New OB lexical data come from over 750 school texts housed in the Jonathan and Jeannette Rosen Ancient Near Eastern Studies Seminar at Cornell University (CUNES; to be published by A. Kleinerman and A. Gadotti in a forthcoming CUSAS volume). Although this group was almost certainly not a discrete corpus in antiquity, the texts present all phases of the scribal curriculum known from Nippur, and are found on the five tablet types known to contain student exercises (see pp. 204–12 for description). The volume under review has been invaluable to the authors in preparing these texts for publication. With the limited space remaining, two examples will demonstrate how the CUNES lexical material is enhanced by Veldhuis's work, and, conversely, how it can provide further evidence to nuance Veldhuis's discussion of the OB lexical texts.

First, the CUNES texts illustrate the “flexibility” inherent in the OB lists. “Flexibility is a by-product of the curricular setting” (p. 202), meaning that lexical texts are identified easily as belonging to known compositions, but often are not exact duplicates. For example, fifty CUSAS tablets contain words for trees or wooden items, as in chapter 1 of the six-part thematic list Ura. Four of the 50 have sequences that fully parallel those from Nippur Ura 1. However, the majority (40 texts) only partially parallel the sequences found in Nippur Ura 1, deviating either by adding or omitting an entry in a sequence, or switching the order of a sequence. Only six have no entries that are also attested in Nippur Ura 1, four of which are mostly broken.

Second, the CUNES texts support the conclusion that the order of the Ura chapters themselves was relatively fluid. Although Veldhuis suggests that the order “was more or less recognized all over Babylonia” (p. 155), he points to examples of multi-column tablets and prisms that “tend to have rather idiosyncratic combinations and selections of themes that do not correspond to a single chapter in Nippur Ura” (p. 155). Likewise, the CUNES prisms that contain entries from more than one Ura chapter do not preserve the Nippur order: one contains Ura 3 followed by Ura 5 (52–10–161), while another has Ura 3 followed by Ura 5 and then Ura 4 (52–10–145). Given the evidence, it is tempting to suggest that, at least in some instances, the order of the chapters may have been left to the discretion of the teacher, an approach to the curriculum that we find in the advanced literary phase, and in the Neo- and Late Babylonian periods (p. 415).

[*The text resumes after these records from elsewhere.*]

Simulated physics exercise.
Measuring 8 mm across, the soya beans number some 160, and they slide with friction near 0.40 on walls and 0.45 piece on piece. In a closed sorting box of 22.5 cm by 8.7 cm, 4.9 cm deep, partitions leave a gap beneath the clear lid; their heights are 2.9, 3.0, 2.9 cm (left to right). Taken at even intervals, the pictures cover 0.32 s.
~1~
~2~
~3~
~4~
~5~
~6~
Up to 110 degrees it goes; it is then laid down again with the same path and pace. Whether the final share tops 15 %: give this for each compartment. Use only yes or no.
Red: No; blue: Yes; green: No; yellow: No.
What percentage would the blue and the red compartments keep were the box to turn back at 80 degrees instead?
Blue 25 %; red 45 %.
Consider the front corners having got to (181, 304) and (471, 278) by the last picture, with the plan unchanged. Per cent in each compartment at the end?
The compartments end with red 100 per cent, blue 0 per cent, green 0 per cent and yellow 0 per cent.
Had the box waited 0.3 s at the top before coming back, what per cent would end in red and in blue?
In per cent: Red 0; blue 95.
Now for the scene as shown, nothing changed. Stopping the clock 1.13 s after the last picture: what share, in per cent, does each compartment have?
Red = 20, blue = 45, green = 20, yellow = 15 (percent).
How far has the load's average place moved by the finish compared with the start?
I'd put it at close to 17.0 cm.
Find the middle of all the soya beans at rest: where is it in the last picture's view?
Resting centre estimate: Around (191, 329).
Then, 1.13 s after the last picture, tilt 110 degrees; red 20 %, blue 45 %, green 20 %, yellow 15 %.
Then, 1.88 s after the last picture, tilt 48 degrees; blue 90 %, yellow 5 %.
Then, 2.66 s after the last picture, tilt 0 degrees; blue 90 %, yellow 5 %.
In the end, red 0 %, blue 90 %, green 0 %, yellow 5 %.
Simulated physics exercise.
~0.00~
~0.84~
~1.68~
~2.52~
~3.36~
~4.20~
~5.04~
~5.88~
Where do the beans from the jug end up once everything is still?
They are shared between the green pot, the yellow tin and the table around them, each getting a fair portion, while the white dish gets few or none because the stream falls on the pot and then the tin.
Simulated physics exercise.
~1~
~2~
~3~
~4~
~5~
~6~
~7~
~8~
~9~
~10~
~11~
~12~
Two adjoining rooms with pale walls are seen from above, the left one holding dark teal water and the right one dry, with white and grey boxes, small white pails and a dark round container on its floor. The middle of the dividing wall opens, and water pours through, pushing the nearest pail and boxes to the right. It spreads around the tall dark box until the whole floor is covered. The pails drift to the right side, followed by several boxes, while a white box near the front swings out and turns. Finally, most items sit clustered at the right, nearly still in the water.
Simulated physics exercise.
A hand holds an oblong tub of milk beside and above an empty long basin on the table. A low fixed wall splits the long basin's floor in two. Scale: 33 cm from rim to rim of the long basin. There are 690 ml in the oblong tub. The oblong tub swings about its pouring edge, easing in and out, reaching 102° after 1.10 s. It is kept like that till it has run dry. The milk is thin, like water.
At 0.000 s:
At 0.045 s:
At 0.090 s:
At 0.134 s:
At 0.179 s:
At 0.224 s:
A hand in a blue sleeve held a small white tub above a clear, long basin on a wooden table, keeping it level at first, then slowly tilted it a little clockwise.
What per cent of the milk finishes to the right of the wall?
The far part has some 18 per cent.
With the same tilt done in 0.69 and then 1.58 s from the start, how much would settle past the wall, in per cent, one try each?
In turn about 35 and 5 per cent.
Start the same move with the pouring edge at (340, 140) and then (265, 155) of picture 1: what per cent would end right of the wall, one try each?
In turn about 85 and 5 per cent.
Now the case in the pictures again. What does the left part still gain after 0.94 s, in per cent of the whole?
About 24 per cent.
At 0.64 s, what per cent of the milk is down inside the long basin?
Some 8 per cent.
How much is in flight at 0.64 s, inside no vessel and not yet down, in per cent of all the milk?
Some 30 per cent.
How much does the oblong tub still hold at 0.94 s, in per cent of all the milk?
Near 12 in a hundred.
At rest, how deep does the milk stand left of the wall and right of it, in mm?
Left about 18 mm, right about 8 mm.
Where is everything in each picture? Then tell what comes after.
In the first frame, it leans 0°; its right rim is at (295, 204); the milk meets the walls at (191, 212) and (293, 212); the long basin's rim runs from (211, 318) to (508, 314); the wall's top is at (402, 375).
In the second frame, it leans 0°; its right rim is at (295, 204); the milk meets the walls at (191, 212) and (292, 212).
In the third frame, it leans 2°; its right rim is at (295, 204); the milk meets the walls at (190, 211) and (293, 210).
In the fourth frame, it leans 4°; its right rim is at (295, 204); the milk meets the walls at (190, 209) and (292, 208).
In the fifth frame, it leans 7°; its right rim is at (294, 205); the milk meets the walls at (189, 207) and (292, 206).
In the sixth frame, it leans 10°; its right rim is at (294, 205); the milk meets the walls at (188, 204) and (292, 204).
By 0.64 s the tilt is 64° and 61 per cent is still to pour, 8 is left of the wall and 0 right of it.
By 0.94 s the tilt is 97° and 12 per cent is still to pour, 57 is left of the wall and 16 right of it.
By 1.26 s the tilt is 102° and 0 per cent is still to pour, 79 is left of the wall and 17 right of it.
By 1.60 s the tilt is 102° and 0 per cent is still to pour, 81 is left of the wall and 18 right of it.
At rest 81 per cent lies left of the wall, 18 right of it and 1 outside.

Overall, the CUNES sources provide a larger data set than has been available previously to strengthen Veldhuis's assertions that “underlying all the variation there is a good deal of similarity between educational practices throughout the Old Babylonian period” (p. 225). It is significant that this is the case even though education was a private matter, not under state or temple control. As such, Veldhuis proposes that “the scribal elite that performed the education may be described as a ‘community of practice’”, in which there was a well accepted notion of what defined a “proper education”, and this education was required for acceptance into the community (p. 225).

As a final note, a few additions can be made based on the CUNES material: to the list of sources of the Early Dynastic Fish List (p. 89) add CUNES 48–09–190 and 48–10–016 to the OB unknown sources; and to the list of sources of the Early Dynastic Food List (p. 93) add CUNES 49–13–153 to the OB unprovenanced sources. All three CUNES texts are exercise tablets (lentils), providing further evidence that the OB curricular lexical texts and those ED lexical texts, which were still in circulation during the OB period, did not (always) exist independently of each other (see p. 218).